Sì: è questo il vero messaggio, per chi vuole capire. Una spietata antitesi del tanto sbandierato “sogno americano” (ovvero occidentale). Concordo con chi ha parlato di darwinismo sociale e legge dell'adattamento: ma si tratta appunto di un mondo primitivo, selvaggio, quindi certamente non condivisibile, al quale bisogna ribellarsi. L'Homo non potrà mai evolversi, e sarà sempre "homini lupus" finché lascerà che siano i darwiniani trogloditi, avidi, ambiziosi, privi di scrupoli morali, a dare la loro impronta all'organizzazione sociale, e che sia un sistema cavernicolo come il capitalismo a dirigerci.
Il protagonista è un uomo fondamentalmente retto e trasparente; ma è anche un debole, un ingenuo. Crede in una visione onesta del commercio, non comprende che Onestà e Mercato sono 2 parole che non possono stare nella stessa frase, perché il mercato è intrinsecamente spietato e competitivo, è "io ti carpisco quanto più riesco". E' un gioco indifferente e cinico, che premia il forte e punisce il debole. Sam è un debole, una vittima. Lo è sul lavoro, dove non riesce a inserirsi perché non è uno squalo come il suo capo, ma neppure un servo privo di coscienza come l'amico o la moglie: e infatti lo è anche nei rapporti affettivi. Di fatto si ritrova alieno, "intruso" nel suo stesso mondo. Così, anche se non arriva mai a concepire chiaramente l'intrinseca nequizia del sistema capitalista (perché è troppo debole e spaventato per giungere a tanto), arriva però a provare una rabbia confusa, ma estrema, verso quel mondo: da cui il gesto estremo, tentare di colpirne il massimo vertice. Poi, certo, il sistema se ne libera, etichettandolo opportunisticamente come folle, instabile: ma che cos'è un folle, se non uno che ha ideali diversi da quelli dominanti?

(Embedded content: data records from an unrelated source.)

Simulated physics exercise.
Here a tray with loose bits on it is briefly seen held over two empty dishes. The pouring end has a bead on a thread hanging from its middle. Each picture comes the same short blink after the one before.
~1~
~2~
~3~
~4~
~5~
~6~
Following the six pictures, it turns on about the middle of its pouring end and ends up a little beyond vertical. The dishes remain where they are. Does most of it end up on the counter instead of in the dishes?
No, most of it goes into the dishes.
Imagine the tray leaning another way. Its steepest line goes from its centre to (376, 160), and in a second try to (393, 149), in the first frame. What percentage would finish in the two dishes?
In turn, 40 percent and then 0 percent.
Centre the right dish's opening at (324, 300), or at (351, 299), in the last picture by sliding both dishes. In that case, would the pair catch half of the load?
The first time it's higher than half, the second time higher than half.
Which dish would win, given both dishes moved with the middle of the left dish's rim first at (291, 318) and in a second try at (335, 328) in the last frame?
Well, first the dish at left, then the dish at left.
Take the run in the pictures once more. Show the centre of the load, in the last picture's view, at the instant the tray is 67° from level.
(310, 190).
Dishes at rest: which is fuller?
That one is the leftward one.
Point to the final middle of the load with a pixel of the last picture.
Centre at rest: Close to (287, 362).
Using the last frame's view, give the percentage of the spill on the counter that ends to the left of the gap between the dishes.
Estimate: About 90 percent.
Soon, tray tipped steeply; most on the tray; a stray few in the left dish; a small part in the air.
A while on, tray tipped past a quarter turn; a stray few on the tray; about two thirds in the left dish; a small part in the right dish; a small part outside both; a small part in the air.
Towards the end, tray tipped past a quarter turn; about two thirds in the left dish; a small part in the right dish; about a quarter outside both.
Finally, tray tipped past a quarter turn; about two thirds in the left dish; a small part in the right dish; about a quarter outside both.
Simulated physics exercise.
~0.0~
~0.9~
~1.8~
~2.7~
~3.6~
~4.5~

Il film è, a mio parere, una vera chicca. Ovviamente sottovalutato, come la logica cinematografica commerciale (il Mercato, appunto!) vuole che siano i VERI capolavori. L'atmosfera cupa e oppressiva che lo pervade in ogni istante permette allo spettatore di calarsi perfettamente nel dramma, nell'angoscia esistenziale del personaggio. E, se gli si sente affine, di condividerla. Personalmente trovo che la vera scena-clou (a parte il finale) sia lo scoppio d’ira di Sam nel locale della moglie (cioè in cui la moglie, pur di avere uno stipendio, accetta di troieggiare con i clienti). Si vede proprio la differenza tra chi accetta di asservirsi al sistema, piegando la propria coscienza per denaro, e chi non lo sa accettare perché ha, ancora, una coscienza. Certo, è comprensibile che la priorità della moglie sia dar da mangiare ai figli, così come l'amico meccanico quando si lascia maltrattare come uno zerbino e poi dice "mi sono fatto pagare"; ma “comprensibile” non è sinonimo di “giusto” né di “accettabile”.
Ecco perché bisogna non tanto prendersela contro coloro che "si adattano per sopravvivere", quanto piuttosto dargli e darci una scossa, tutti quanti. Bisogna ribellarsi, bruciare vivi i personaggi come il capo dell'azienda di mobili, abbattere quel sistema con tutte le forze per poi fondarne uno completamente nuovo e diverso. Una società degna di chiamarsi “civile”, in cui non ci sia né la folle rincorsa della soverchia ricchezza, né la paura della povertà estrema come arma di schifosi ricatti. Una società in cui, insieme al decoroso benessere per tutti, venga restituita a ciascun individuo la sua dignità di essere umano, il diritto di vivere del proprio onesto lavoro, nell’integrità della coscienza e nel calore di affetti sinceri. Non bisogna farsi problemi ad usare la violenza come arma al servizio della giustizia: anche assassinare il presidente è un atto sacrosanto, in questo senso. Tale è il messaggio, per chi vuole capire.